Board to review more cost estimates on South Whidbey High School-Middle School consolidation effort

The swirl of numbers involved in the consolidation of Langley Middle School with the high school will increase at tonight’s school board meeting.

LANGLEY — The swirl of numbers involved in the consolidation of Langley Middle School with the high school will increase at tonight’s school board meeting.

South Whidbey School Superintendent Fred McCarthy will present estimates to the school board on the relative costs of moving the sixth-graders to the high school, moving them to the primary school or folding them in with elementary school students.

Currently, LMS houses sixth through eighth grades. McCarthy believes the transition should include all three grades moving to the high school. Some have argued, however, that younger children should not be exposed to older children.

But McCarthy has stated that unless the school board asks him to go in a different direction, sixth-graders will move to the high school, but be separated from the other grades.

Earlier this month, board member Rich Parker asked McCarthy to look at other options.

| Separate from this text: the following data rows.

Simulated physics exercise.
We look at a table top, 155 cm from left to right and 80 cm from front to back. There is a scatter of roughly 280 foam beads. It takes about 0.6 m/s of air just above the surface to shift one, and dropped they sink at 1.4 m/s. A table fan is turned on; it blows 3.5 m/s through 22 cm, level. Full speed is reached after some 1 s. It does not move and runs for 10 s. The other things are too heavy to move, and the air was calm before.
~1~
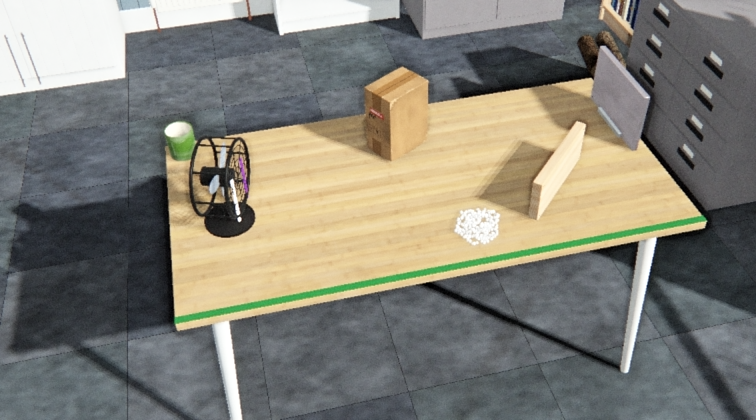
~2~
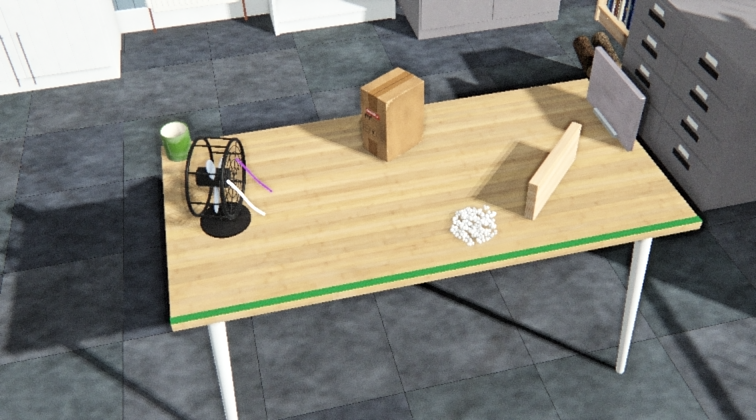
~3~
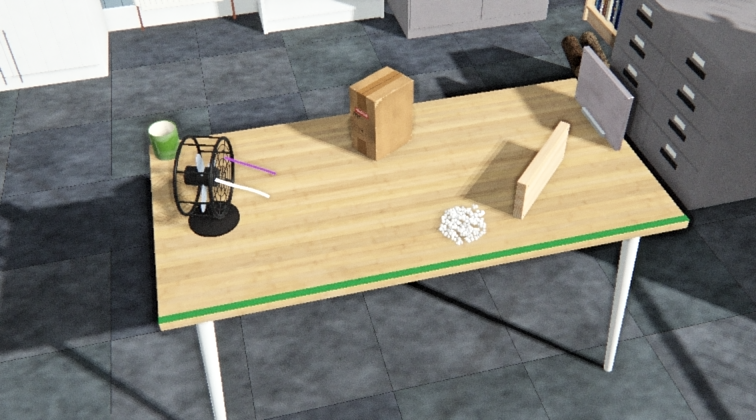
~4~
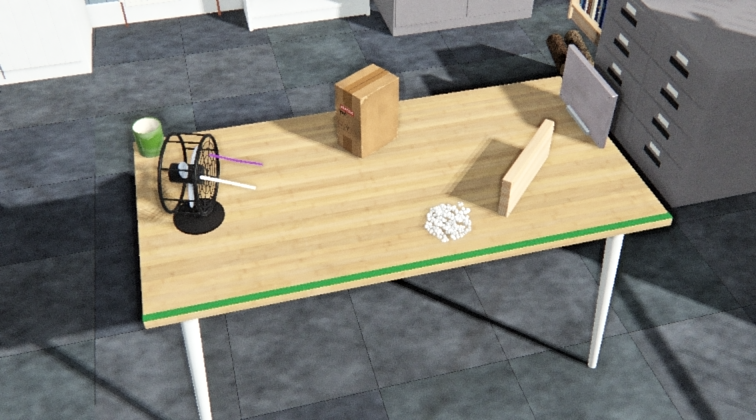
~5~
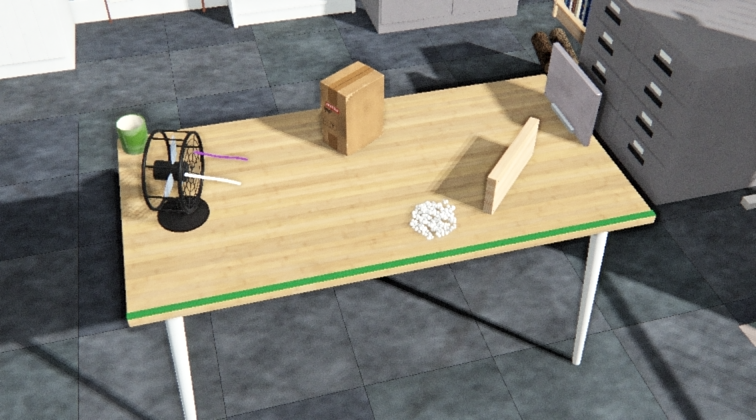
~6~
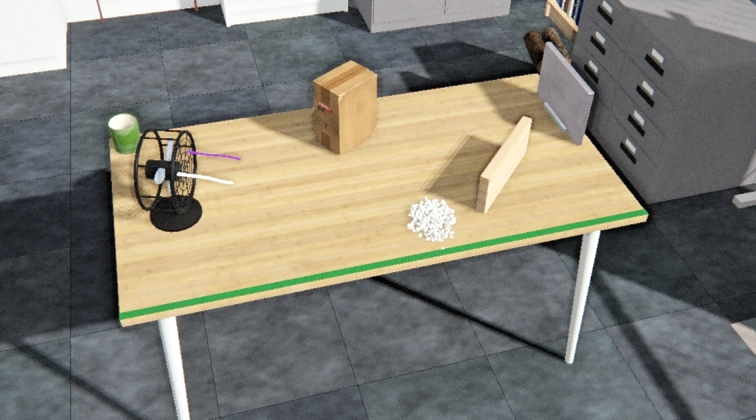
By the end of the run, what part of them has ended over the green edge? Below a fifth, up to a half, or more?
Of the foam beads, above half end over the green edge.
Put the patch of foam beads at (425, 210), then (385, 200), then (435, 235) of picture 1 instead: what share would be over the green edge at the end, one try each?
In that order: 10 %, 0 %, 100 %.
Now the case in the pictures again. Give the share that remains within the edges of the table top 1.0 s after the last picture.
Near 15 %.
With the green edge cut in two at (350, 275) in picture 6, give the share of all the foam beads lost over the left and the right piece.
Some 0 % left, 80 % right.
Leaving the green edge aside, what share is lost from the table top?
Near 10 %.
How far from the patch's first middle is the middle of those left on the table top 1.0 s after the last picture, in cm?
Roughly 75 cm.
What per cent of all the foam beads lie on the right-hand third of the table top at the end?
Some 5 per cent.
Then, 1.0 s after the last picture, 17 % are on the move or not yet settled, 82 % are over the green edge; the middle of those still in play is near (510, 89).
Then, 2.2 s after the last picture, 6 % are on the move or not yet settled, 82 % are over the green edge.
Then, 4.6 s after the last picture, 5 % are on the move or not yet settled, 82 % are over the green edge.
Then, 9.1 s after the last picture, at the end, 82 % are over the green edge.
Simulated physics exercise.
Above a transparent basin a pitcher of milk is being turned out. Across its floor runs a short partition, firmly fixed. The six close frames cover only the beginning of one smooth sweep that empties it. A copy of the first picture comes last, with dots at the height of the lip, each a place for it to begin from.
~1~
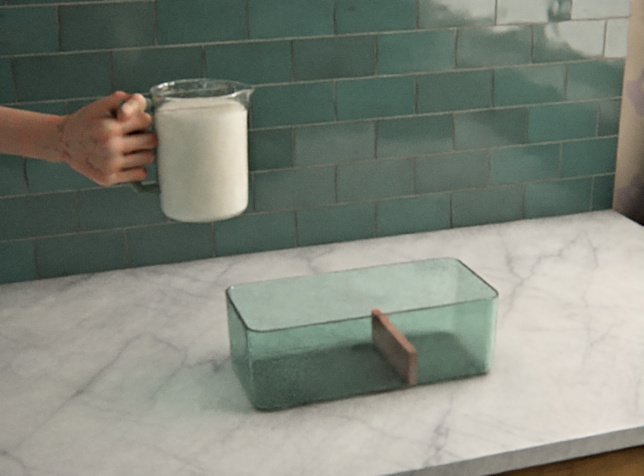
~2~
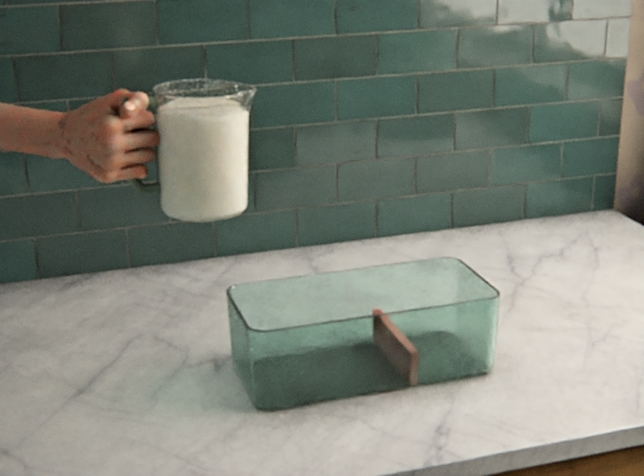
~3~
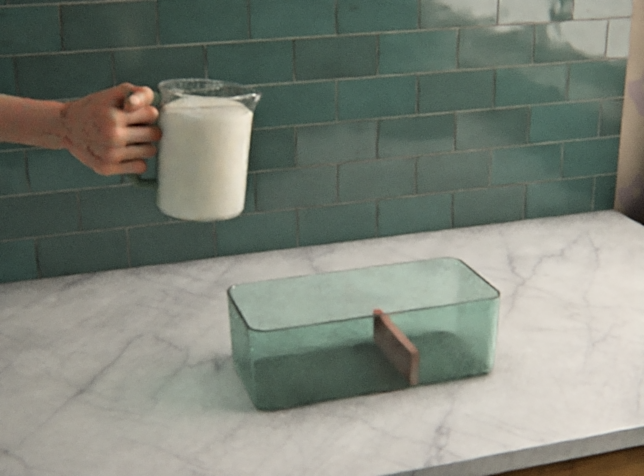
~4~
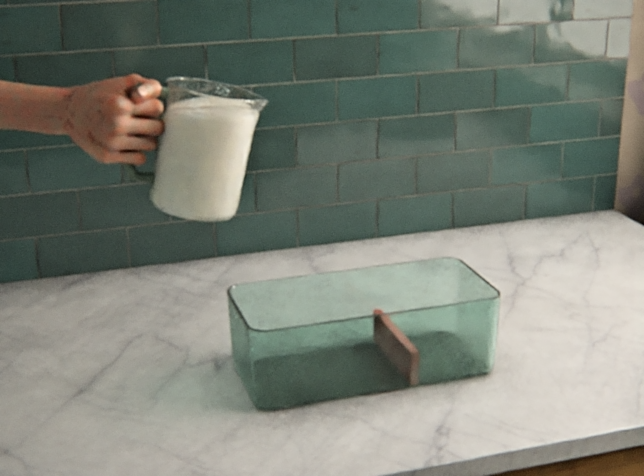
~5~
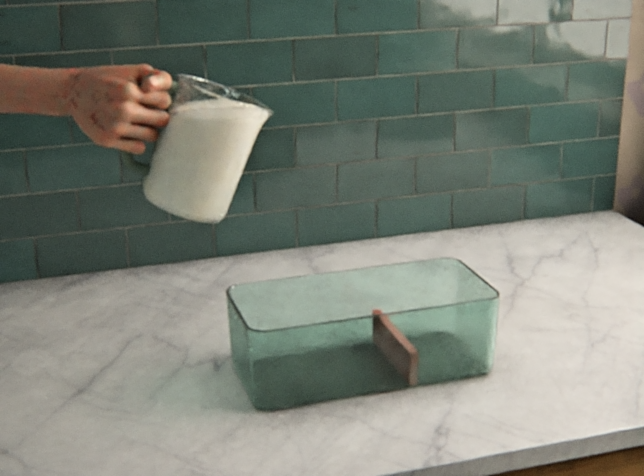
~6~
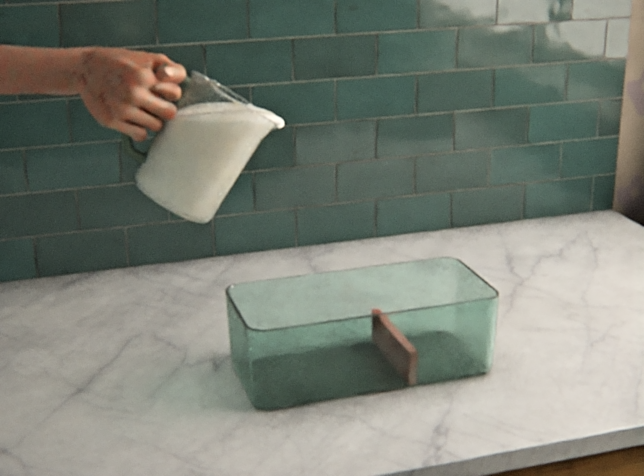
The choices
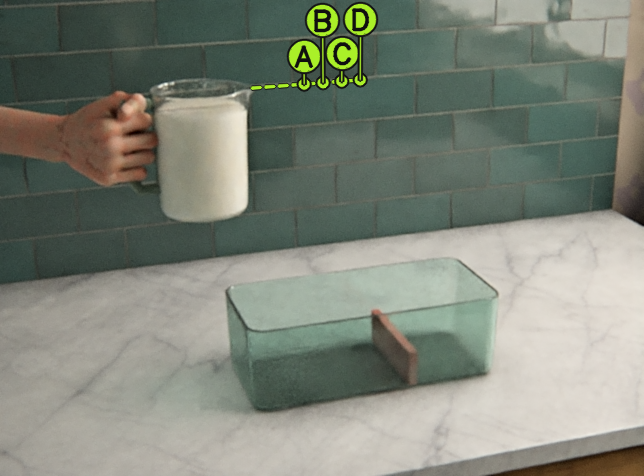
A hand held a glass pitcher of milk upright above a clear greenish basin with a short divider inside, then gradually tipped it to the right until the milk reached the lip.
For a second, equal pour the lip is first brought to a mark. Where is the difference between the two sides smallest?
Choose A.
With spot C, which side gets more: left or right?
More ends on the right.
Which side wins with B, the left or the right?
More ends on the right.
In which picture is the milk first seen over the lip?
In picture 6.
In lime, A at (304, 84); B at (323, 82); C at (341, 81); D at (360, 79).
With A, about 58 % ends left of the wall and 40 % right of it.
With B, about 20 % ends left of the wall and 78 % right of it.
With C, about 18 % ends left of the wall and 79 % right of it; 3 % is lost outside.
With D, about 24 % ends left of the wall and 68 % right of it; 8 % is lost outside.
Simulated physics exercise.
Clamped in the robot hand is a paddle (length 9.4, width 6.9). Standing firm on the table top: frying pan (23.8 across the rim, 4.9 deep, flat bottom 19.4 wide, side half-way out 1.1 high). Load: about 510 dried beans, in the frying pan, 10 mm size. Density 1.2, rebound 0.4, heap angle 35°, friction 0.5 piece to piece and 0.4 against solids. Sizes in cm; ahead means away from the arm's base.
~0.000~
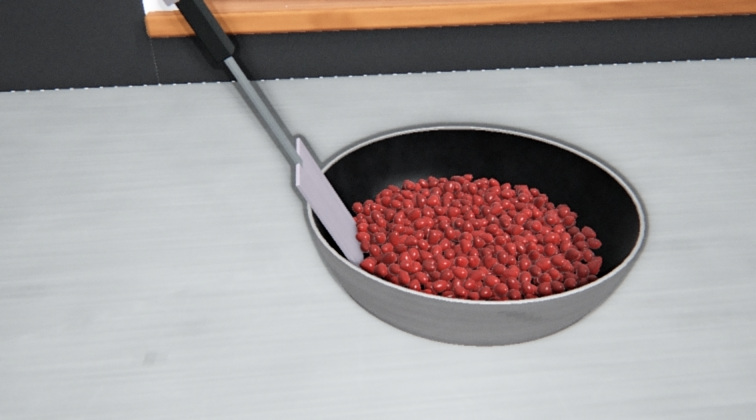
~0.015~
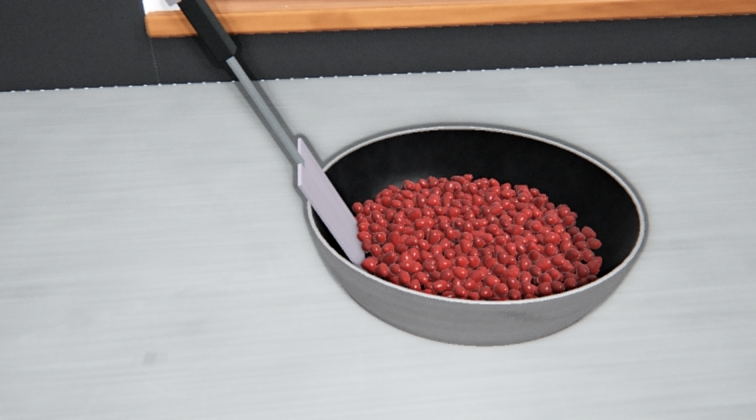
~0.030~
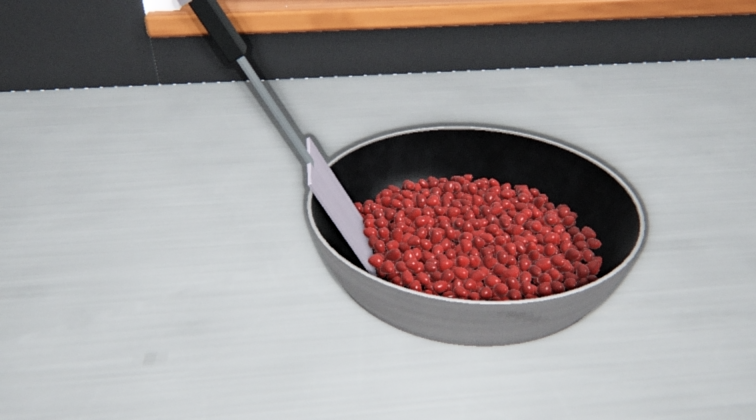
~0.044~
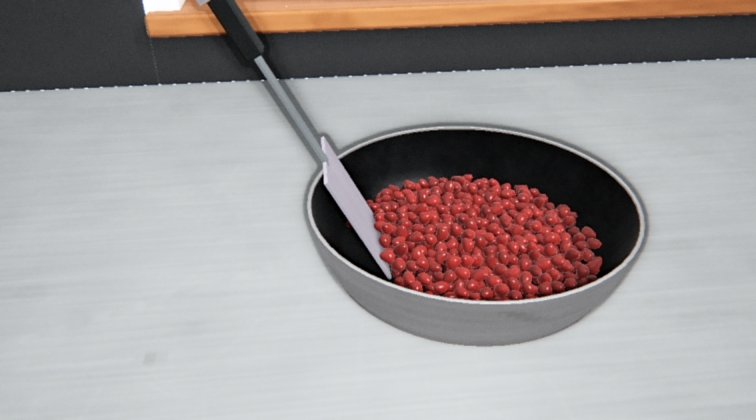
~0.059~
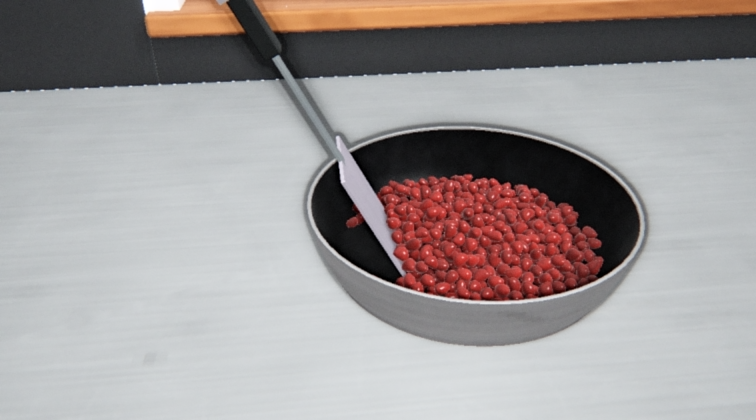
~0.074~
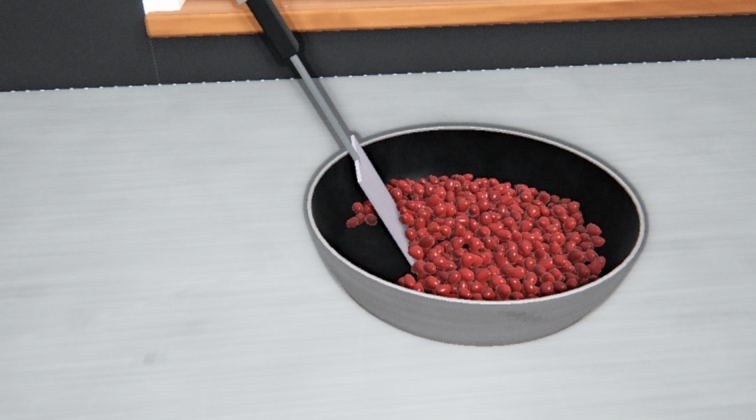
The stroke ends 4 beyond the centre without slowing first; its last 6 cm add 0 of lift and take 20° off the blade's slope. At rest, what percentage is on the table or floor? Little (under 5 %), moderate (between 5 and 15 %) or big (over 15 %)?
Answer: Little; under 5 % of the dried beans finish on the table or floor.
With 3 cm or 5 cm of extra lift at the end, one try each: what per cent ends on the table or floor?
About 0 and 0 per cent.
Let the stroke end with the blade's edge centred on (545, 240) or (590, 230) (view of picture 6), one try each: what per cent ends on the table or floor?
Some 0 and 10 per cent.
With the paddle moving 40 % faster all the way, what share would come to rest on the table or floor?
It would be near 0 per cent.
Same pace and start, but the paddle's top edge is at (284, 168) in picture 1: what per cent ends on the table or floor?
About 0 per cent.
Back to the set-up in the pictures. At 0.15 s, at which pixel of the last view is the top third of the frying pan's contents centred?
At about (514, 223).
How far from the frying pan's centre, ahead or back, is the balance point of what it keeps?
Roughly 3.5 cm ahead.
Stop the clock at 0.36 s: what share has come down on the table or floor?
Roughly 0 per cent.
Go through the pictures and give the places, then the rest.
In the first picture, paddle top edge at (298, 160), sloping 63°; upper third of the load around (466, 235), from x 355 to 595, top at y 180; 513 in the frying pan.
In the second picture, paddle top edge at (299, 160), sloping 63°; upper third of the load around (466, 235), from x 355 to 595, top at y 180.
In the third picture, paddle top edge at (309, 159), sloping 63°; upper third of the load around (462, 234), from x 355 to 595, top at y 180.
In the fourth picture, paddle top edge at (324, 159), sloping 63°; upper third of the load around (457, 230), from x 355 to 595, top at y 180.
In the fifth picture, paddle top edge at (340, 158), sloping 63°; upper third of the load around (465, 227), from x 355 to 595, top at y 180.
In the sixth picture, paddle top edge at (356, 157), sloping 63°; upper third of the load around (472, 225), from x 355 to 600, top at y 180; 513 in the frying pan.
By 0.11 s, sloping 61°, highest piece 5 above the table; 513 in the frying pan.
By 0.15 s, sloping 53°, highest piece 4 above the table; 513 in the frying pan.
By 0.36 s, sloping 43°, highest piece 4 above the table; 513 in the frying pan.
By 1.41 s, sloping 43°, highest piece 4 above the table; 513 in the frying pan.
Final count, 513 in the frying pan. That is 0 % on the table or floor.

Parker said that discussions with parents revealed that people are worried about mixing pre-teens with teens and the potential for overcrowding and that a solution must be found well before the fall 2012-planned move.

That move is at the core of the board’s plan to put a bond issue before voters later this year or early in 2011.

McCarthy has recommended an initial bond amount of $12.8 million (for grades six through 12), most of which will go for building repairs (including seismic upgrades), improvements at all schools and more than $2 million for prep work at the high school to get it ready for middle school programs and students.

Rough financial projections from business manager Dan Poolman indicate it would take $20.8 million to move all LMS students to the primary school, and a bit more than $13 million to move just the sixth-graders to the primary school.

However, McCarthy has other plans for the school.

He said the facility is intended for the district office — moving there from its current location this summer — Whidbey Island Academy, Head Start and the Family Resource Center. Other programs, funded by grants, might follow.

It has been a rough year-and-a-half for school officials.

During the past 18 months, the board has dealt with declining enrollment, reduced state funding of education, deferred building maintenance concerns and a $1.85 million budget shortfall.

The district estimates combined enrollment for both the middle and high schools to drop from 939 this year to approximately 803 by 2012.

About the only good news was the successful extension of the capital and technology levy that voters approved in February.

Last summer, a facilities report prepared by TCF Architecture found it would take between $20 million and $25 million to build a new middle school from scratch.

The estimates did not include soft costs, such as state sales taxes, surveying, permits, legal fees, a construction manager, demolition and clearing, stormwater and drainage.

That estimate, plus the enrollment figures, convinced the school board to close the 75-year-old campus in Langley and transfer operations to the high school.

The meeting starts at 6:30 p.m. Wednesday in the elementary school’s community room.